Serbian artist Daniel Kariko lives in Florida and has studied, worked and exhibited all across this country. His photography explores the world of his roots in the context of the global map. Kariko asks the difficult question: “Yugoslavia was a communist country with John Wayne westerns playing on Sunday afternoon TV. I learned about American culture from movies and sitcoms. Violence is a basic condition of human beings. In the Old World it takes the form of wars. In the west, violence is under the surface, activated by frustration.

The world crashed into America in September of 2001.

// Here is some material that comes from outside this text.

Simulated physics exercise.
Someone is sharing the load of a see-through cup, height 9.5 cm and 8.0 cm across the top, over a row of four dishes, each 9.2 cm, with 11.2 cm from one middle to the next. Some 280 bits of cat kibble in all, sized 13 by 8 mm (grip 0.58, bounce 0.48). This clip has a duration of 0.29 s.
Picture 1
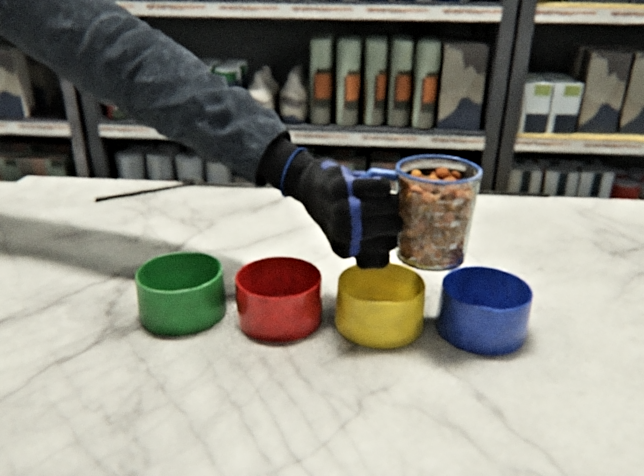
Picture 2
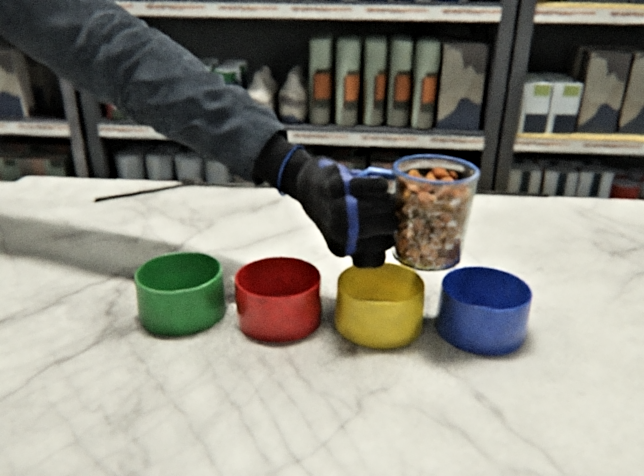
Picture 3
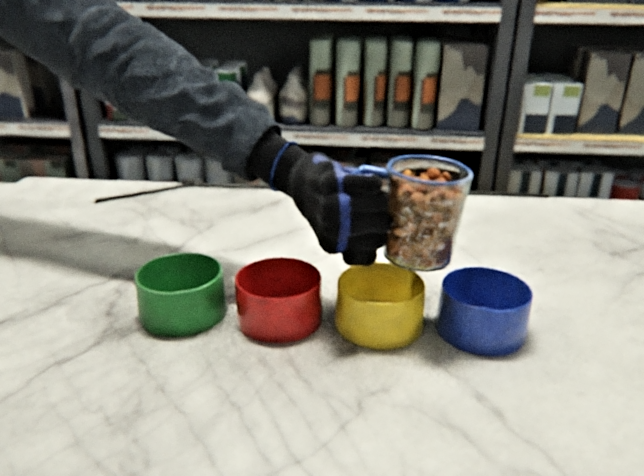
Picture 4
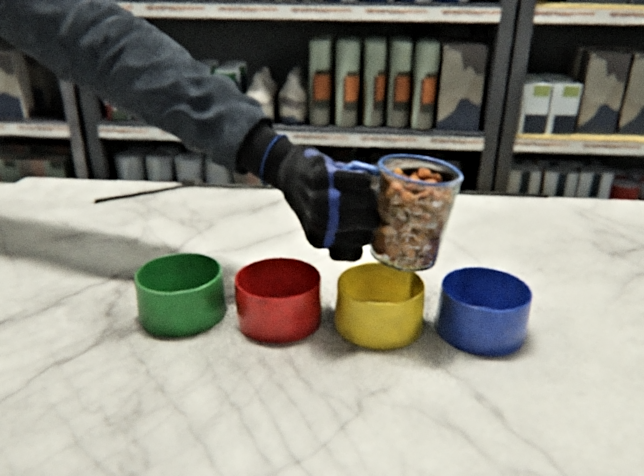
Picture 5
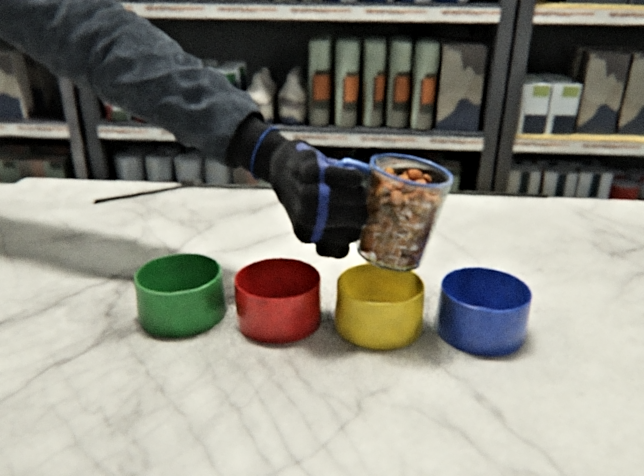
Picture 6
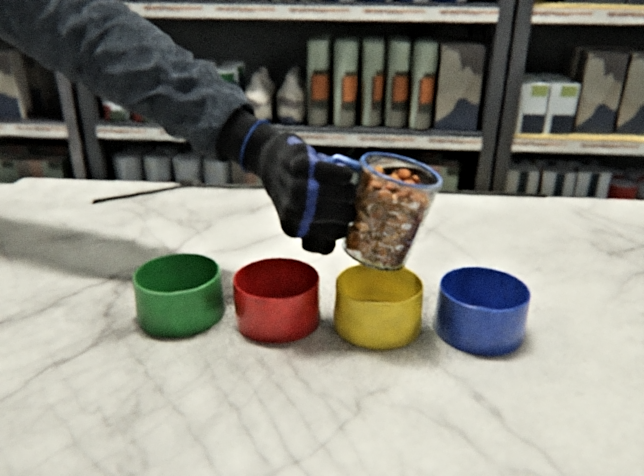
A gloved hand moves a clear cup of brown pieces left above colored dishes, tilting it slightly.
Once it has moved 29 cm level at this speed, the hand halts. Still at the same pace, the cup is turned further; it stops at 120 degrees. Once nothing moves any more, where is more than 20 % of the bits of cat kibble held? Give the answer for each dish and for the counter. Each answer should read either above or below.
Red dish - below, blue dish - below, green dish - above, yellow dish - below, counter - above.
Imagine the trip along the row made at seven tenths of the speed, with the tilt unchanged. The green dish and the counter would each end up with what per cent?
Shares: Green 40, counter 20.
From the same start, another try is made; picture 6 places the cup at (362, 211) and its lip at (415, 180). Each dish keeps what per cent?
Red 0; blue 0; green 60; yellow 0.
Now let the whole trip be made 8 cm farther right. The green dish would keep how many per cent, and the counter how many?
The green one would get 0 and the counter 0.
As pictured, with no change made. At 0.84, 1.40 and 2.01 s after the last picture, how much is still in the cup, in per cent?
Roughly 100, then 95, then 15.
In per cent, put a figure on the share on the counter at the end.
About 40 percent.
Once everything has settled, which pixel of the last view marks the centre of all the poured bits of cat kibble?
Close to pixel (207, 303).
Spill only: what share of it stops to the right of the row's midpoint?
Around 0 per cent of it.
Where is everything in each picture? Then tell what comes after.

How much difference is there now?”

Long Island City artist Madeline Braisted displays a photograph, “Amy’s Story,” of performance artist Amy Shapiro telling her very personal story of 9-11. The photo captures Shapiro’s tribute to the courage of New York’s citizens and visitors. Braisted states: “Though the wars and attacks may come and go we go on, but we never forget .”

FRAME runs from October 2 through November 7 at RoCA in Fort Tilden. (Due to renovations to sTudio 7 Gallery, the start of the exhibit needed to be delayed from September 26, as had been planned.) Sunday, October 3 from 1-3 PM is the wine and cheese opening reception for FRAME and ARTSPLASH 2004. RAA invites all to attend an exhibition that will stir the minds and emotions of those who see it – an exhibition whose significance extends far beyond this peninsula and well beyond these times.

Reminder: The final performance of “Seven,” seven terrific short one-act plays, is Saturday, September 25 at 8 p.m. at the First Congregational Church, 320 Beach 94th Street. Tickets: $10 ($7 for seniors) are available at the door.

Final performances of RTC’s “Rockaway Café 2004” are September 30, October 1 and 2 at 8 PM at the Post Theater, Fort Tilden. Tickets: $15 for adults, $10 for seniors and kids.